December 12, 2016

If the AirPods situation has taught us anything, it's that you should never preannounce products. Or since Apple is nonetheless the most profitable company on Earth, maybe it has taught us to preannounce everything and ignore the consequences. Therefore, today I'm going to preannounce a product! It may even ship before the AirPods.

For the past few months I've been working on a new Mac app. The name of the app will be redacted for now, to forestall prying Google searches. The source code is finished, at least to the extent that any source code can truly be finished. Before shipping I have to finish some "administrative" tasks, e.g., build the web site and write the fine manual. My tentative plan is to release in early January. Happy new year!
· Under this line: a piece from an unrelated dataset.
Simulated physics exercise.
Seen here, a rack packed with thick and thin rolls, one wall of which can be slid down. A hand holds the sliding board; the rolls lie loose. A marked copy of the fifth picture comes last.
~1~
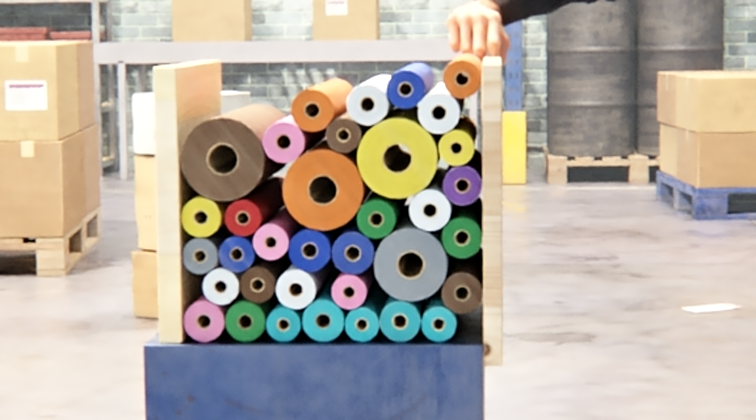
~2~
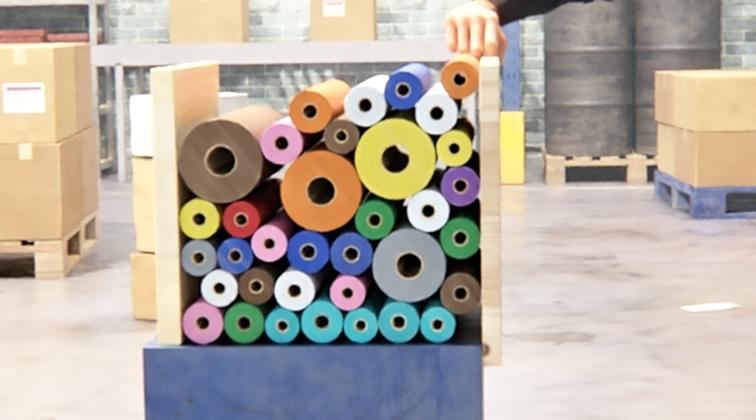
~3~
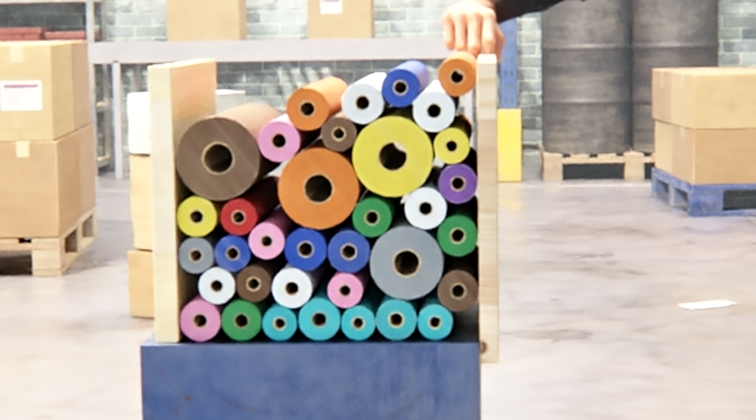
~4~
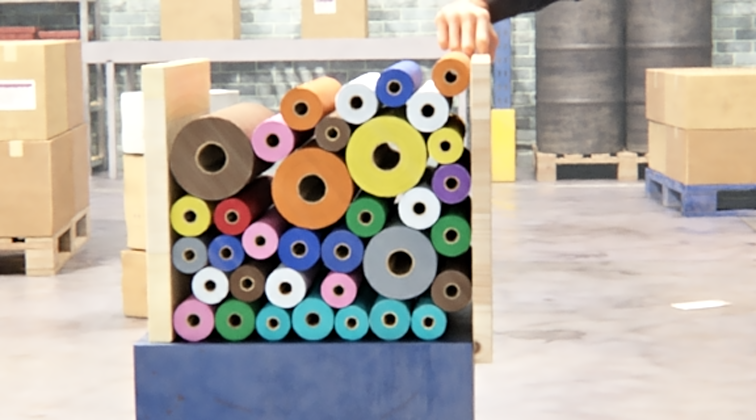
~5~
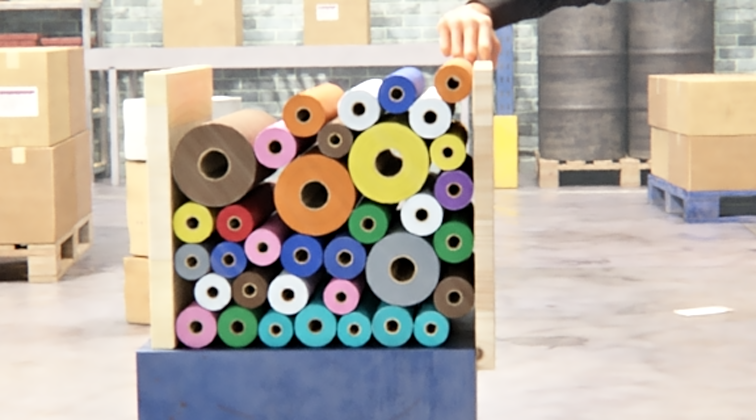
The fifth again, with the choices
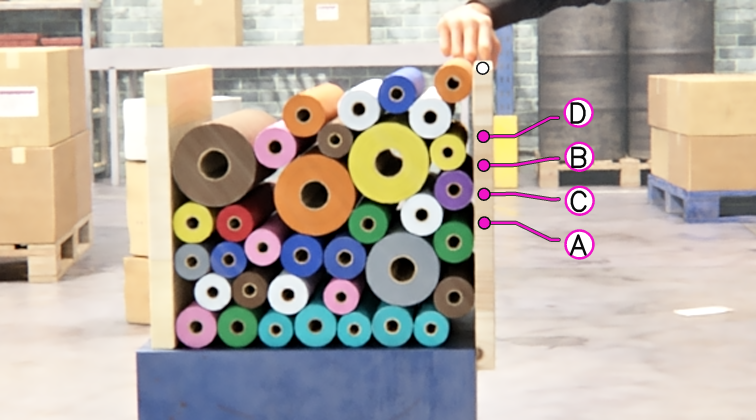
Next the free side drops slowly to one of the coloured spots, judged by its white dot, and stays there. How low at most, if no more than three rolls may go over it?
Lower it to A and no more.
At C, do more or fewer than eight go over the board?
At C, fewer than eight.
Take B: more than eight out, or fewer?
Fewer than eight.
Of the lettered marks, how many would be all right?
Four of them.
On the marked copy, A at (484, 223); B at (484, 166); C at (484, 194); D at (483, 137); the white dot at (483, 68).
With A. Early on, top of the board (474, 139).
Further on, top of the board (475, 218).
At the end, top of the board (475, 223), one out over the board.
As for the rest, B none out over the board; C none out over the board; D none out over the board.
The app enables fully encrypted two-party chat. That typically means two people, but you could also chat with your cat, or with yourself if that's your pleasure. Party on. What makes my app different from most other encrypted chat apps — indeed from every other encrypted chat app I'm aware of — is that it doesn't insert a third party between the two parties to the chat. There is no external server-side component to the chat. The client is the server, and vice versa. So even if I personally went out of business and stopped selling the app, I couldn't shut down the sold copies, they would continue working indefinitely. The chats are completely private, nobody except the two parties can decrypt them. Since all of the app's code runs on your Macs, it does not have a signup or an online account. It does not request your phone number, your email, your contacts, or even your real name. It requires no personally identifiable information whatsoever. The app never "phones home" to me. All the two parties need to chat securely is a secret password, which they choose on their own. The app itself has no involvement with choosing or sharing the password. The app can remember your password in your Mac's keychain, though, if you prefer not to reenter it on every launch.
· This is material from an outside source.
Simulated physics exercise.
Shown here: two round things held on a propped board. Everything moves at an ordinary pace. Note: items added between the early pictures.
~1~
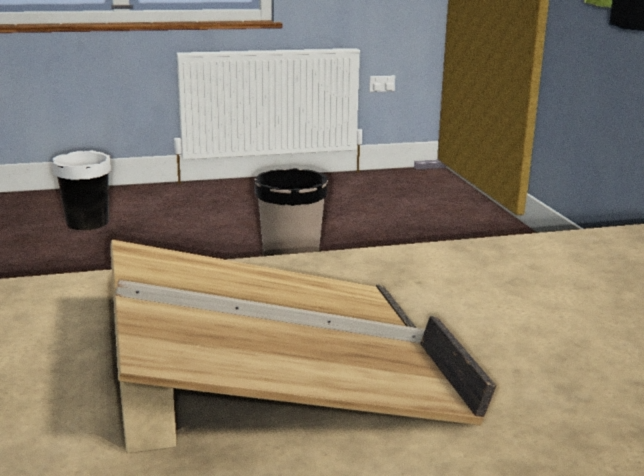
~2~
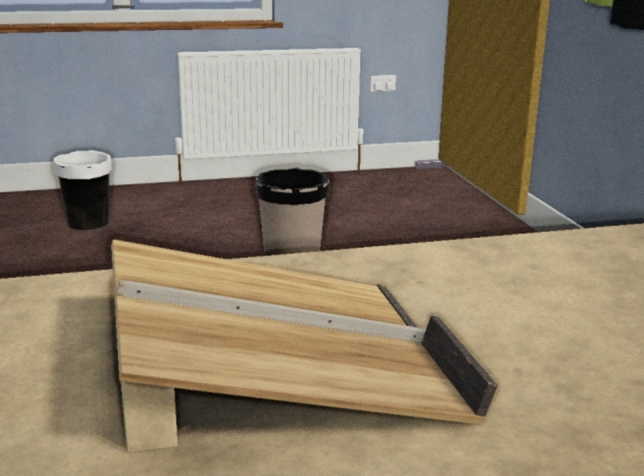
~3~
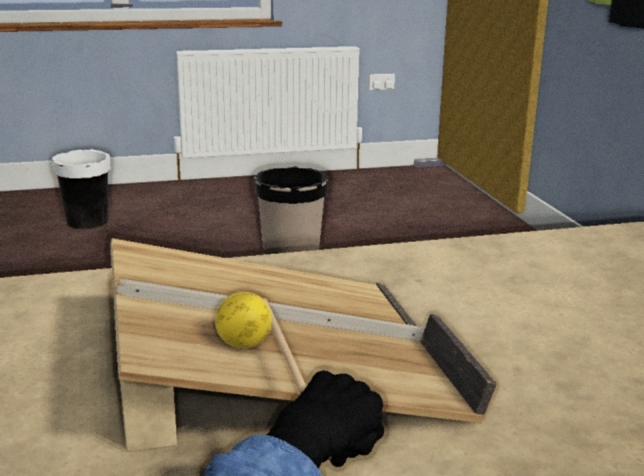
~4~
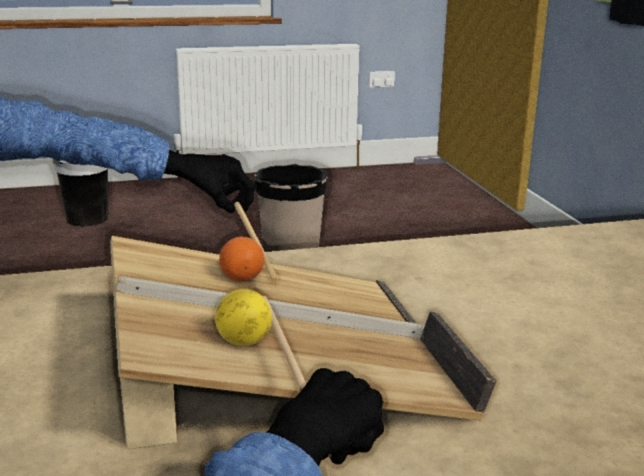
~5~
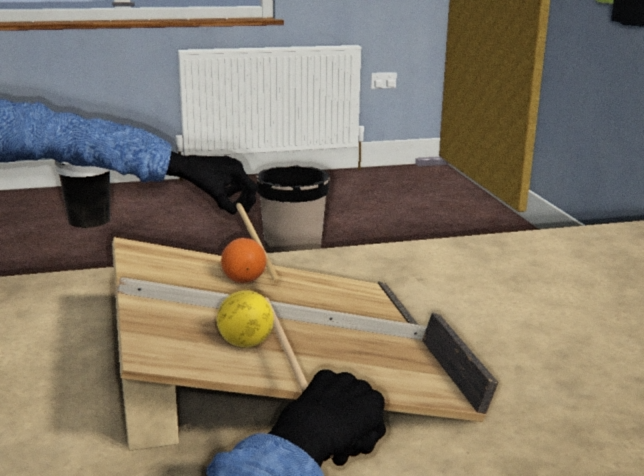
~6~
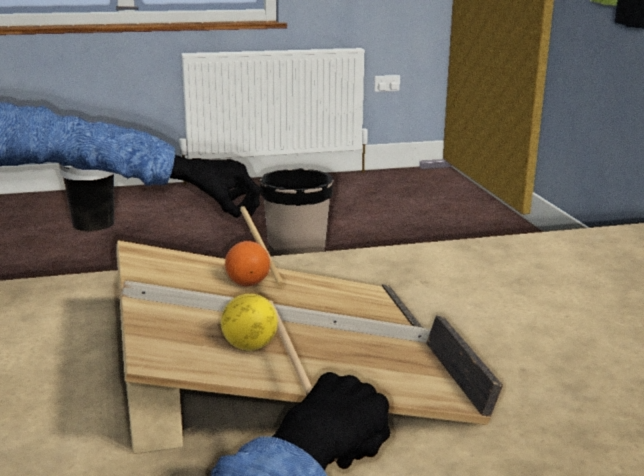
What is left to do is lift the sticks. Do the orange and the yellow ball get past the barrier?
Orange falls off, yellow ball stays put.
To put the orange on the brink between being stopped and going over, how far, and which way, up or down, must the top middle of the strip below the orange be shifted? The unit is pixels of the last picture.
Some 12 pixels, up.
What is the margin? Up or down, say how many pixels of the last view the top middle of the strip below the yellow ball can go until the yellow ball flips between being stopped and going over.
Down by around 16 pixels.
Then, 0.48 s on from there, orange rolling on the board near (362, 284); yellow ball rolling on the board near (384, 343).
Then, 0.92 s on from there, orange off the board near (578, 284); yellow ball resting against the strip near (437, 351).
Then, 1.34 s on from there, orange off the board; yellow ball resting against the strip near (437, 351).
In the end, the orange rolls off the board; the yellow ball stops on the board, near (437, 351).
The chats are encrypted end-to-end using the ubiquitous Advanced Encryption Standard. The app uses the built-in Mac encryption APIs; I was not foolhardy enough to implement my own encryption algorithms. All of the data is encrypted, no unencrypted data is ever sent over the network. Even my message protocol is encrypted. If you examine a packet trace of a chat, it appears to be totally random garbage, there's not a single byte of plain text. An internet observer wouldn't even be able to tell that you were using my app.

The chat message protocol supports Unicode text, including emoji, as well as images, including animated gifs and full pdf documents! You can drag and drop image files to and from the app. It does not yet support arbitrary file transfers, but that's something I'm considering for a future version. You can chat with a party over the internet or over a LAN. Internet chats require that at least one party have an internet mappable port available. LAN chats can use Bonjour for auto-configuration and advertisement.
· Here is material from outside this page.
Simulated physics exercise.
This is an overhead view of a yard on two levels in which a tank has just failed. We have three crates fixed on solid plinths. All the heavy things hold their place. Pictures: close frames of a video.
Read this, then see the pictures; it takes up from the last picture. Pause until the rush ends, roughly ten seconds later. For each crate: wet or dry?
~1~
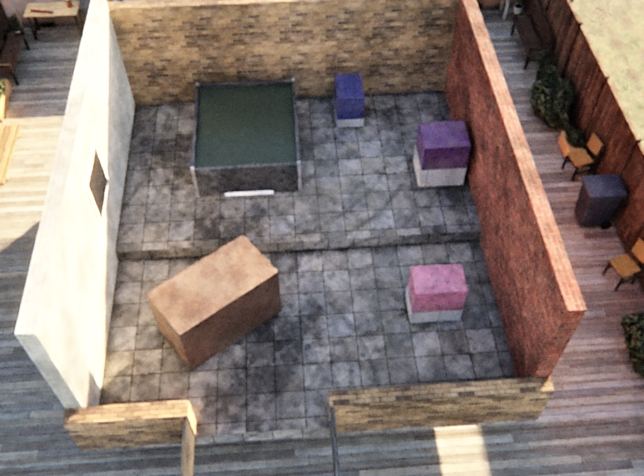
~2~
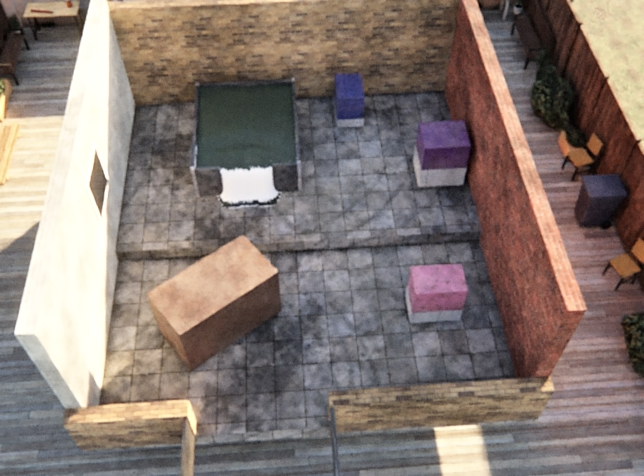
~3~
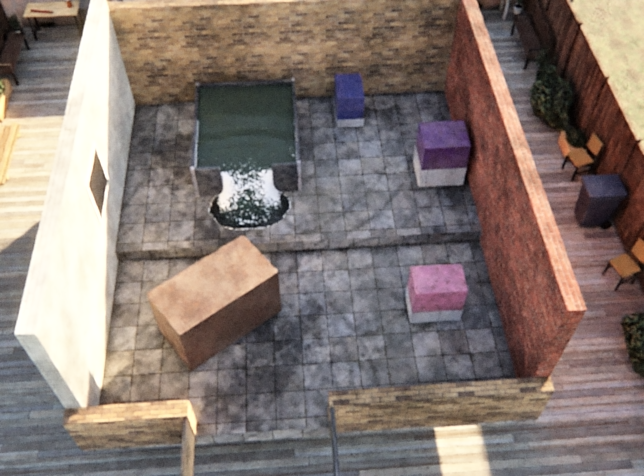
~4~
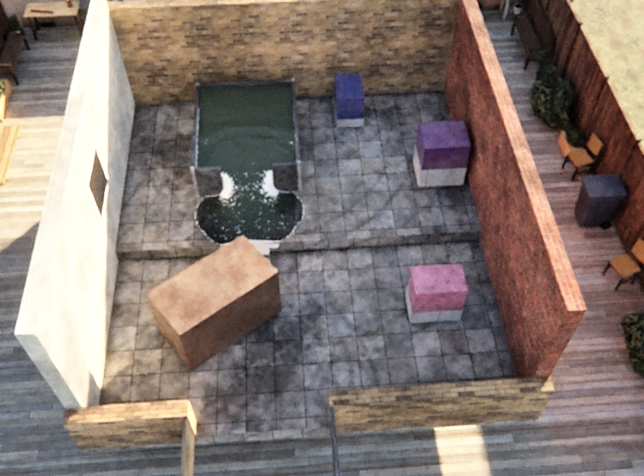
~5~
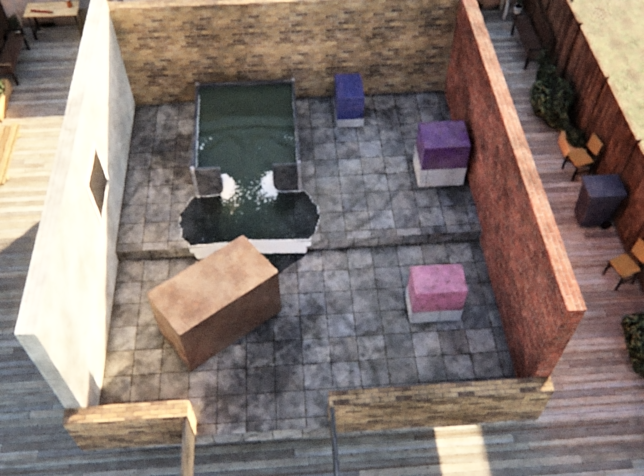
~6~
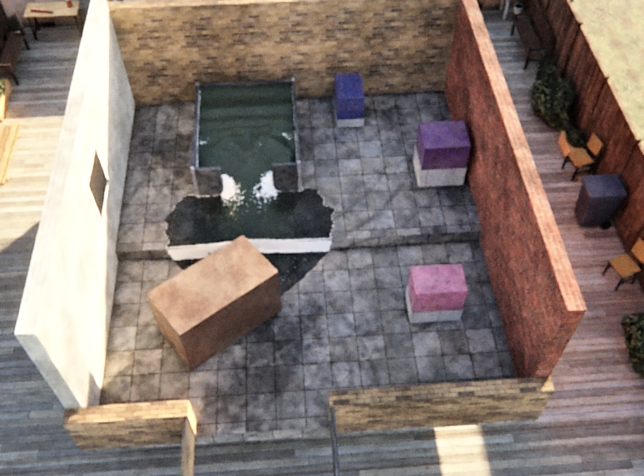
One by one: The purple crate will avoid the water. The pink crate will avoid the water. The blue crate will avoid the water.
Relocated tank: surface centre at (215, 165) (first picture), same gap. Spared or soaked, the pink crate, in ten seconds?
As it turns out, pink stays clear.
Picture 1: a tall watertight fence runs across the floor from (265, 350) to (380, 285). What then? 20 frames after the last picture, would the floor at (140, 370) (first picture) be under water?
There: Under water.
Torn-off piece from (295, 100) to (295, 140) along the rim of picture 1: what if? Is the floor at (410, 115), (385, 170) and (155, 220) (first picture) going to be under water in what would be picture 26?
The first comes out soaked, the second soaked, the third untouched.
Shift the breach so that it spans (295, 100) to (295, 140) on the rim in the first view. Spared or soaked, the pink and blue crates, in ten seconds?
Note: Pink one is left dry; blue one is overtopped.
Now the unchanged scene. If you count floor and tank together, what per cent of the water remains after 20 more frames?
Roughly 100 out of every hundred parts.
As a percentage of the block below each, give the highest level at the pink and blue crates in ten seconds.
40 %, then 0 %.
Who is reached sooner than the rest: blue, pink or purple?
The pink-painted one, then.
A moment on, water covers 25 % of the floor; the purple crate not reached, the pink crate not reached, the blue crate not reached.
Next, water covers 35 % of the floor; the purple crate not reached, the pink crate water round its plinth, the blue crate not reached.
Then, water covers 50 % of the floor; the purple crate not reached, the pink crate water round its plinth, the blue crate not reached.
Later, water covers 55 % of the floor; the purple crate not reached, the pink crate water round its plinth, the blue crate not reached.
In the end, water covers 55 % of the floor; the purple crate stayed above the water, the pink crate stayed above the water, the blue crate stayed above the water.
Despite my hatred of Apple's App Stores, I'm submitting my app to the Mac App Store. Does that make me a sellout? Yes, I suppose it does. Sorry, all of your idols are false, that's a painful but necessary lesson for you to learn. You're welcome! From the beginning, I had always planned on an iOS version of the app too, and on iOS you have little choice but to distribute via the App Store. Thus, I view the Mac App Store as a good test: if for whatever reason I can't get my Mac app accepted, then I can just distribute it on my own, and my development time wasn't wasted. On the other hand, if the app does get accepted into the Mac App Store, then I'll have greater confidence that it's worthwhile to invest time into an iOS version. I'm going to pre-preannounce the iOS version today. Release date: The Future.™

The Mac and iOS versions of the app can share encryption and networking code, which will accelerate development. Obviously they can't share GUI code, because one uses AppKit and the other UIKit. I wish I could release Mac and iOS versions in close succession, because platform availability would help to sell the app. I had a business partner in mind to help me accomplish this, but that deal didn't materialize. So, as a wise man once said, here I go again on my own.